Infine, sempre su vinonuovo.it del 9 dicembre, Luca Rolandi, giornalista de “La Stampa”, offre anch’egli un giudizio sostanzialmente positivo del discorso di Scola (Laicità: terreno di dialogo non di scontro) e dice di condividere la sintesi di due autorevoli studiosi come Silvio Ferrari e Piergiorgio Grassi: “Per regolare il rapporto tra pluralismo, spazi pubblici e istituzioni statuali, rimane indispensabile l’intervento del diritto che garantisce, in ultima istanza, una laicità tale da permettere la libera ricerca delle verità ultime; verità da affermare e confrontare.

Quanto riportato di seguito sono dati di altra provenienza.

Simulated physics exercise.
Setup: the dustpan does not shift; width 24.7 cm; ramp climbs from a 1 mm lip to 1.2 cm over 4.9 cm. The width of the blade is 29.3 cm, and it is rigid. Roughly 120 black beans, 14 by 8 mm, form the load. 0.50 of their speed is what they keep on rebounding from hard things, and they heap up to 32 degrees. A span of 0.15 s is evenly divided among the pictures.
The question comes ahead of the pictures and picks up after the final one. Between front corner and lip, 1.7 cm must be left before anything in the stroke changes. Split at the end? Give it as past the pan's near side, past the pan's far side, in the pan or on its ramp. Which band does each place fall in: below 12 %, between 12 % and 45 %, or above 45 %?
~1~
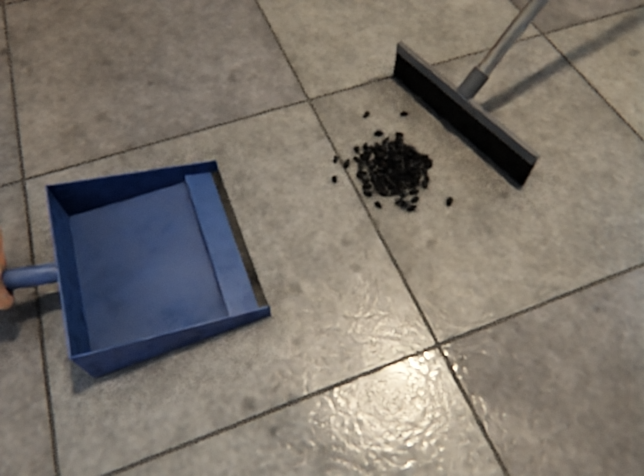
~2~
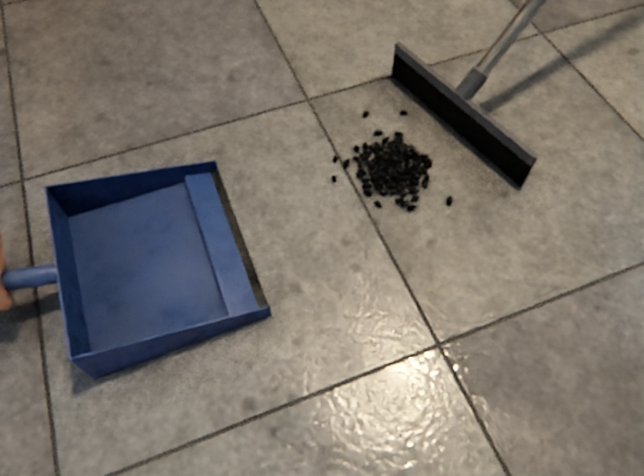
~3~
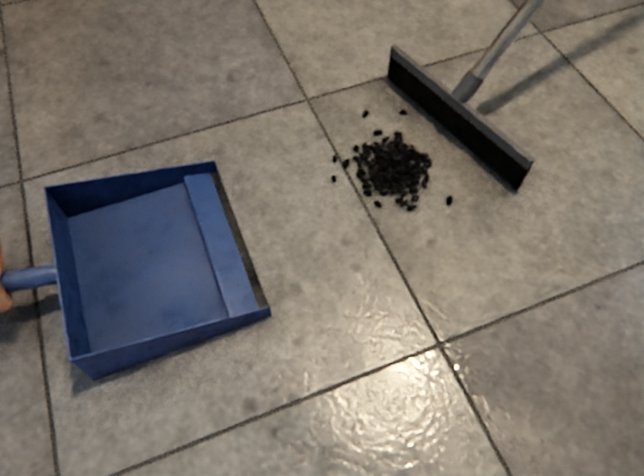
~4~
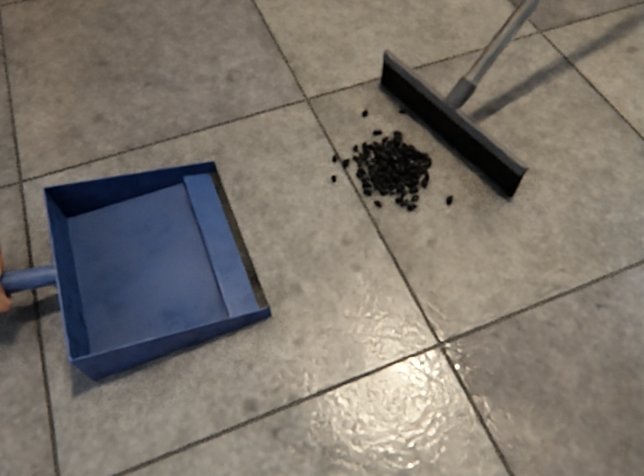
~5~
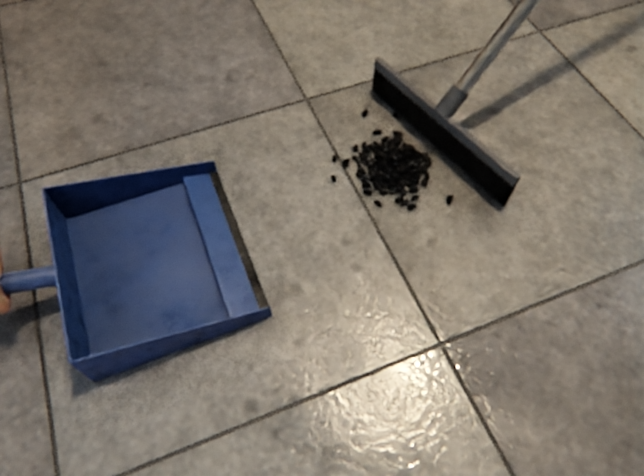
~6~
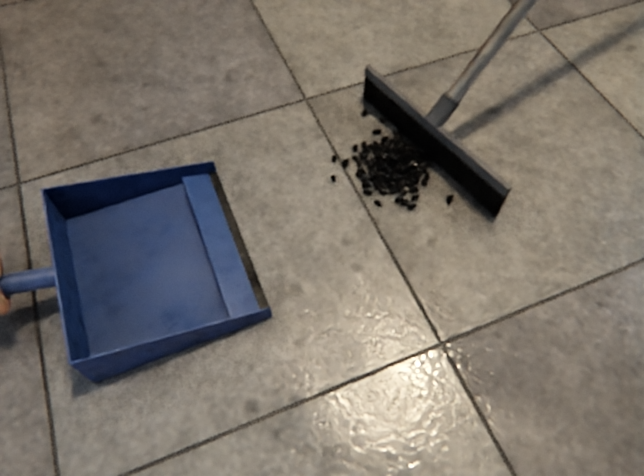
Past the pan's near side: Between 12 % and 45 %, past the pan's far side: Below 12 %, in the pan or on its ramp: Between 12 % and 45 %.
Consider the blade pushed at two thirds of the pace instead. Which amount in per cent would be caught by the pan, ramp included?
About 15 per cent.
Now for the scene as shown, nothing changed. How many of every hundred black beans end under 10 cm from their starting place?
About 0 per cent.
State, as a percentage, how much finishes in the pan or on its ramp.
Near 30 in every hundred.
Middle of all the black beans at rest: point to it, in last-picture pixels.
(262, 282) or so.
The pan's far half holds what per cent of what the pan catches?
Close to 20 %.
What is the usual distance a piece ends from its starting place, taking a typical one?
About 26 cm.
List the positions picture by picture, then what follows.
The first frame shows blade from (533, 160) to (400, 49), moved 0.0 cm, 0 of the pieces shifted so far; middle of the pieces at (394, 165); pan at (149, 267).
The second frame shows blade from (532, 161) to (398, 49), moved 0.4 cm, 0 of the pieces shifted so far; middle of the pieces at (394, 165).
The third frame shows blade from (528, 164) to (393, 52), moved 1.4 cm, 0 of the pieces shifted so far; middle of the pieces at (393, 164).
The fourth frame shows blade from (522, 171) to (387, 58), moved 3.1 cm, 0 of the pieces shifted so far; middle of the pieces at (393, 164).
The fifth frame shows blade from (514, 181) to (378, 65), moved 5.3 cm, 1 of the pieces shifted so far; middle of the pieces at (393, 164).
The sixth frame shows blade from (506, 191) to (368, 72), moved 7.7 cm, 1 of the pieces shifted so far; middle of the pieces at (393, 164); pan at (148, 270).
Then, 0.18 s after the last picture, middle of the blade 18 cm from the lip; 0 % over the lip, far side 0 %, near side 0 %.
Then, 0.31 s after the last picture, middle of the blade 9 cm from the lip; 0 % over the lip, far side 0 %, near side 10 %.
Then, 0.56 s after the last picture, middle of the blade 5 cm from the lip; 30 % over the lip, far side 0 %, near side 20 %.
In the end, near side 20 %, far side 5 %, pan 30 %, in front of the lip or behind the blade 45 %.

Lo Stato laico non nega l’esistenza di una verità, ma afferma di non essere competente ad attestarla e lascia ad una serie di soggetti sociali (tra cui le chiese) il compito di definirle. Questi soggetti agiscono in regime di pluralismo e possono influenzare la legislazione statale ‘in proporzione alla ricezione dei loro valori nel corpo sociale’. La legislazione non può essere ‘sequestrata’, nel senso che non può identificarsi con alcuno di questi sistemi di valori”.
Sul sito on line de “Il mulino” Roberto Escobar (Scola di laicità) dissente dal cardinale. “Forse- scrive – dovrebbe prendere coraggio, l’arcivescovo, e riconoscere che la luibertà – quella religiosa, e non solo, – all’Occidente è stata data non dalla Chiesa, ma dai suoi avversari, o se si preferisce dai movimenti politici e culturali comunemente detti laici”. E conclude: Insomma, la laicità che sembra piacere a Scola è quella in cui il parroco conta più del deputato. Questo a 1699 anni dall’initium liberatis di Costantino, e a 1632 dal finis libertatis di Teodosio & C”.